Damn, I’m such an idiot!
I knew I shouldn’t have picked the spicy buffalo sauce for the McDonald’s Chicken Selects!
I knew it! I knew it! I knew it!
The voices in my head were telling me I should go for the tangy low-fat honey mustard or the creamy ranch dipping sauce, because there was no way the McDonald’s spicy buffalo sauce could even come close to the sauce Hooters uses for their spicy, hot, juicy, voluptuous boob…I mean…Buffalo wings.
Maybe it was the carbon monoxide from the beat up Volkswagon Golf in front of me in the drive-thru lane that prevented me from changing my mind. Or it could have been the thoughts of bouncing Hooters girls.
Yes, Hooters girls…Ummm…
Uh, what?
Oh!
So what makes these Chicken Selects better than the not-so-select Chicken McNuggets?
Most notable: They don’t have the embarrassing name of McNuggets.
Check this out. If you use the word “McNuggets” to replace the word “testicles” in any sentence, people will still understand the sentence.
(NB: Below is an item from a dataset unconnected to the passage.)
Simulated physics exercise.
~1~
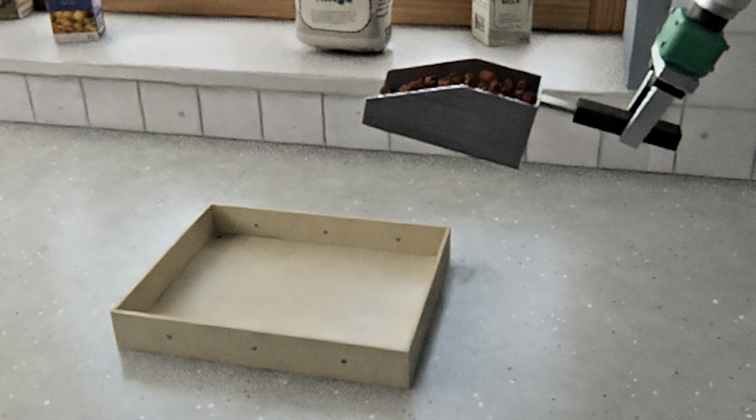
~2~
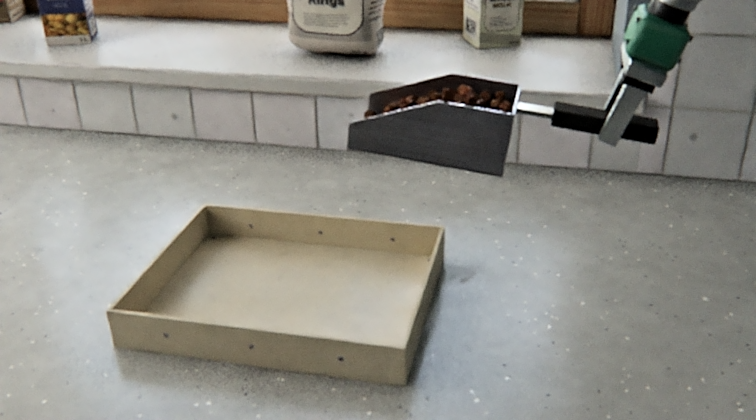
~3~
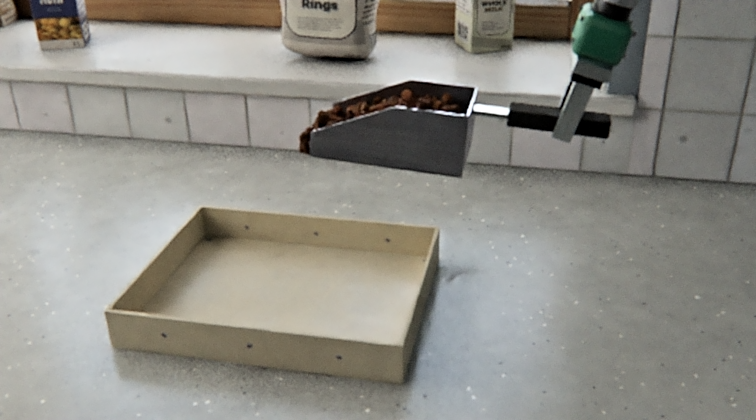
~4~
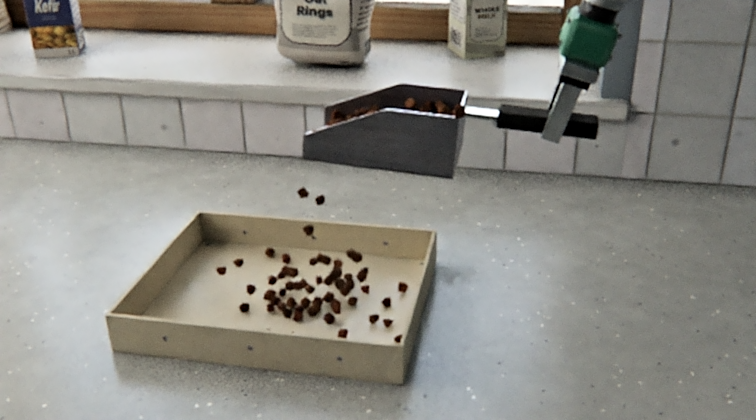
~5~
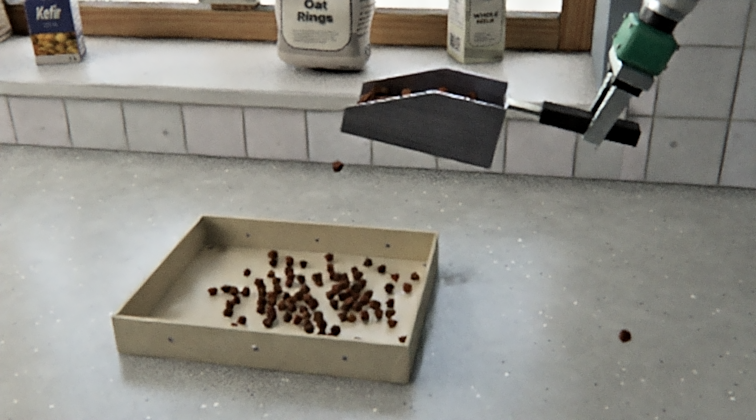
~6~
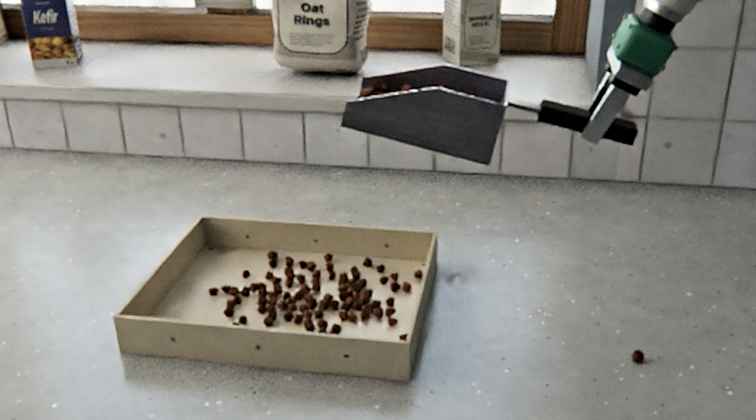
The footage shows a robot arm moving a scoop of brown pellets left above a shallow tray, where some spill in, before it shifts back right and tilts backward, leaving pellets scattered in the tray, one on the counter, and others still in the scoop.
For example: The Hamburgler was kicked in the McNuggets by Mayor McCheese, as he tried to steal hamburgers from that big fat purple blob, Grimace.
Oh yeah, I forgot: Robble! Robble!
So I was stuck with the spicy buffalo sauce, which wasn’t very good. Just like the voices in my head predicted. However, if there was something good that came out of this, it would be getting a five-piece Chicken Selects meal instead of the three-piece meal I ordered. Bonus, baby!
Two more premium-quality, 100 percent white chicken breast meat, seasoned and lightly breaded so they are crispy on the outside and juicy on the inside that I get to dip into a spicy buffalo sauce that I don’t like.
Thank goodness for universal condiment: Ketchup.
Item: McDonald’s Chicken Selects
Purchase Price: $4.39 (3 pc Value Meal)
Rating: 6 out of 10
Pros: White chicken breast meat. Accidentally got 5 pieces. Heh, heh…McNuggets!
Cons: Spicy buffalo sauce wasn’t that good. Slightly expensive for just 3 pieces. Robble! Robble!